Nem ela, nem o esposo se feriram. Mas, para Tânia, a Santiago que conheceu, de arquitetura vitoriana, de igrejas e prédios marcados pelos traços espanhóis, franceses e ingleses, não será mais a mesma. “Santiago estava vivendo um momento atraente. Peças de teatro com personagens da literatura, como Don Quixote de La Macha, e grandes shows folclóricos. Agora não sei o que será”, finaliza.


(Publicado no Diário da Manhã em 5 de março de 2010)


Tremores numéricos




Números. Como acontece em todas as situações de catástrofe e morte, a imprensa divulga números. Número de cidades atingidas, número de graus de magnitude, número de dinheiro investido, número de mortos. Número de vidas perdidas. É o que está sendo divulgado recentemente com os terremotos ocorridos no Chile, Peru e parte da Argentina.
A vida, essa presença misteriosa que habita todos nós. Nós, que somos muito mais do que números, que somos seres subjetivos, contraditórios, ricos em detalhes genéticos, habituais, filosóficos... nesta hora de abalo somos mesmo números. Portadores de RG, CPF e o escambau. Somos nome, sobrenome e idade. Somos um a mais ou um a menos.
E os números aumentam, as vidas perdidas, encaixadas rapidamente em gavetas numéricas. Mas é lógico que a imprensa precisa divulgar os números; é claro que a imprensa é subsidiada por dados. Mas a imprensa também pode olhar nos olhos fundos de quem perdeu família, casa e identidade, desolado no meio dos escombros, e desvendar o sentimento, e sem sensacionalismo.
É só regular o macro das pupilas, desfocar os fundos numéricos e direcionar para a imagem do desolado, daquele que já não sabe mais para onde ir, o que fazer, o que sentir.
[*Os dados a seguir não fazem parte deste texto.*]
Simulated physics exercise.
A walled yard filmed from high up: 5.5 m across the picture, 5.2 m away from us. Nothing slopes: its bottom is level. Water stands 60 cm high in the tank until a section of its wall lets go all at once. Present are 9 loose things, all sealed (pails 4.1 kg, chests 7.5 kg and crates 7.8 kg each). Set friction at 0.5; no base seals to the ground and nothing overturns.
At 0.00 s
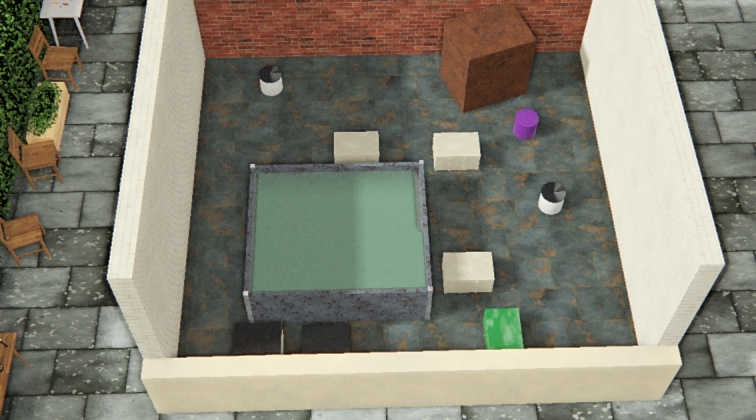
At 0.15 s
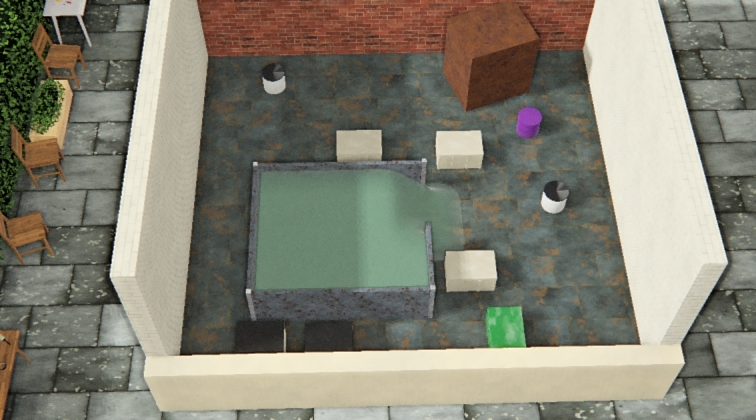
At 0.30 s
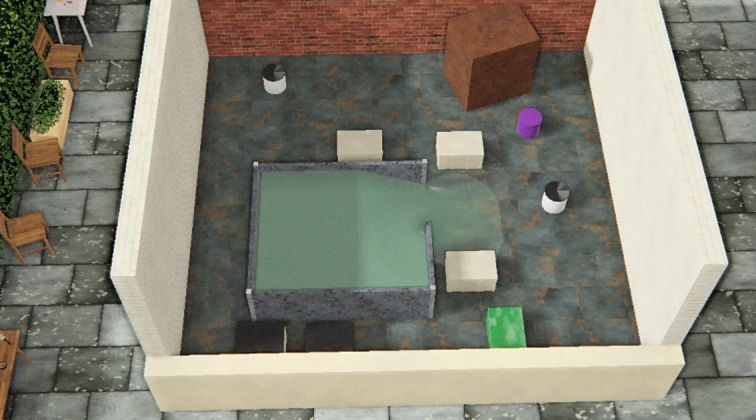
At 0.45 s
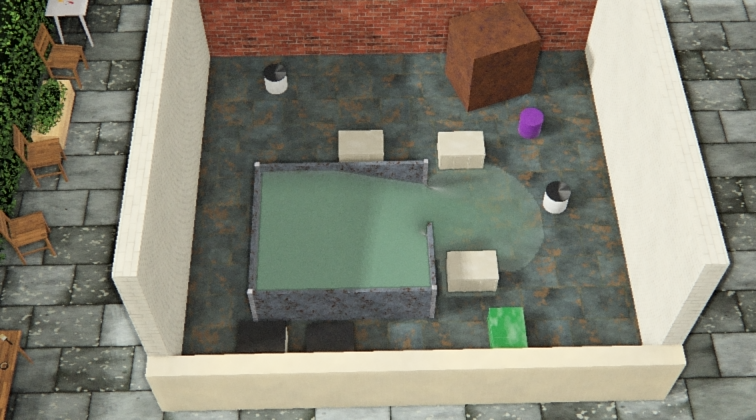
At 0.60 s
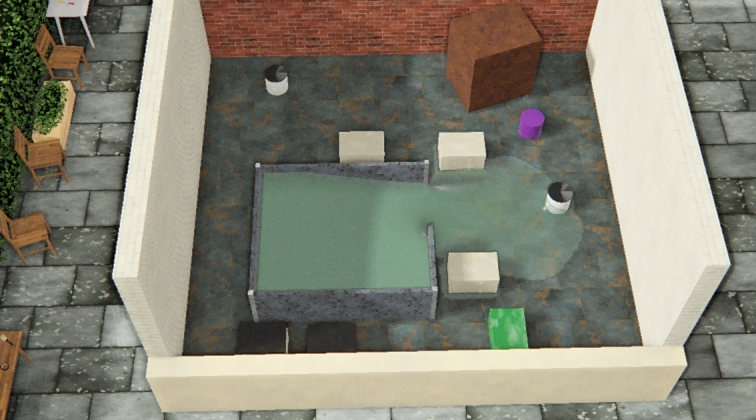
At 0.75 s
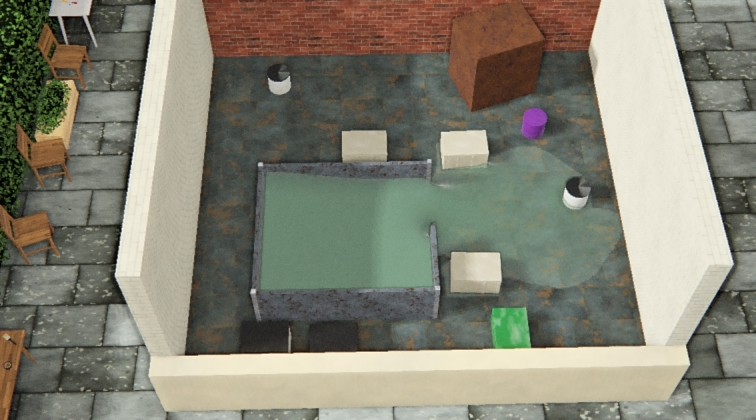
In a walled yard seen from high up, greenish water fills a stone-sided tank among pale blocks and a large brown box. Water pours through an opening in the tank's right side and fans out across the dark floor, reaching a black-and-white container, which shifts slightly to the right.
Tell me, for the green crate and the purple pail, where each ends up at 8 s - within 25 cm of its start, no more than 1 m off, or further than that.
At the end, the green crate goes beyond a metre. The purple pail goes beyond a metre.
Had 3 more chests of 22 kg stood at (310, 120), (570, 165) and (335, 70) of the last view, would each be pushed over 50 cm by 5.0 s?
Lab note - in order: Below threshold / above threshold / below threshold.
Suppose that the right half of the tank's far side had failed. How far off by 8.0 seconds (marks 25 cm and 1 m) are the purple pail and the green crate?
In that case the purple pail winds up well away while the green crate creeps a small distance.
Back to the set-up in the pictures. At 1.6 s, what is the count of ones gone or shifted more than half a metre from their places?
The number by then is 3.
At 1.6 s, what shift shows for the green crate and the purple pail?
About 0 and 60 cm by then.
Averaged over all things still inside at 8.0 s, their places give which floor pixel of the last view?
Roughly at (286, 183).
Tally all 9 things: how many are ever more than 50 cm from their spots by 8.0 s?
I count 8 of them.
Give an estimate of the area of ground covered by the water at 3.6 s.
Somewhere around 17 m2, roughly.
After 1.6 s the green crate is near (512, 330), 0.0 m from its start, aground; the purple pail is near (553, 90), 0.6 m from its start, aground; 1 afloat.
After 3.6 s the green crate is near (455, 307), 0.7 m from its start, afloat; the purple pail is near (552, 67), 0.8 m from its start, afloat; 3 afloat.
After 5.6 s the green crate is near (443, 318), 0.8 m from its start, afloat; the purple pail is near (393, 109), 2.0 m from its start, afloat; 6 afloat.
After 8.0 s the green crate is near (233, 336), 3.3 m from its start, afloat; the purple pail is near (240, 94), 4.1 m from its start, afloat; 8 afloat.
Deixar a mente gravar o essencial e a lente ler aquelas perguntas direcionadas ao Deus da Fúria, os porquês sem resposta, desencontrados por entre a tralha toda, de roupas em trapos, dos móveis em frangalhos, dos sonhos idos e das lembranças impregnadas.
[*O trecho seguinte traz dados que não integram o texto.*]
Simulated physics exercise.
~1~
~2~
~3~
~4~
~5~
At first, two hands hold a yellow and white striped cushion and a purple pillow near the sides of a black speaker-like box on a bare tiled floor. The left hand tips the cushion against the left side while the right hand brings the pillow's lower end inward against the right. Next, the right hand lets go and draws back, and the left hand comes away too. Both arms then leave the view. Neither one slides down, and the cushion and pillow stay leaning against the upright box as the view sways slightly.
Como pessoas que somos, como cidadãos do mundo, podemos reconhecer irmãos em qualquer nação, em qualquer idioma, em qualquer território ou fronteira, mesmo que de longe. Filhos do mesmo Deus, da Fúria e do Alento, temos o poder de nos despedir da matemática da dor e abrir espaço para o lado humano, o centro nervoso da vida, que se aproxima, que sente, que compadece e que transmite isso com verdade, acima de tudo.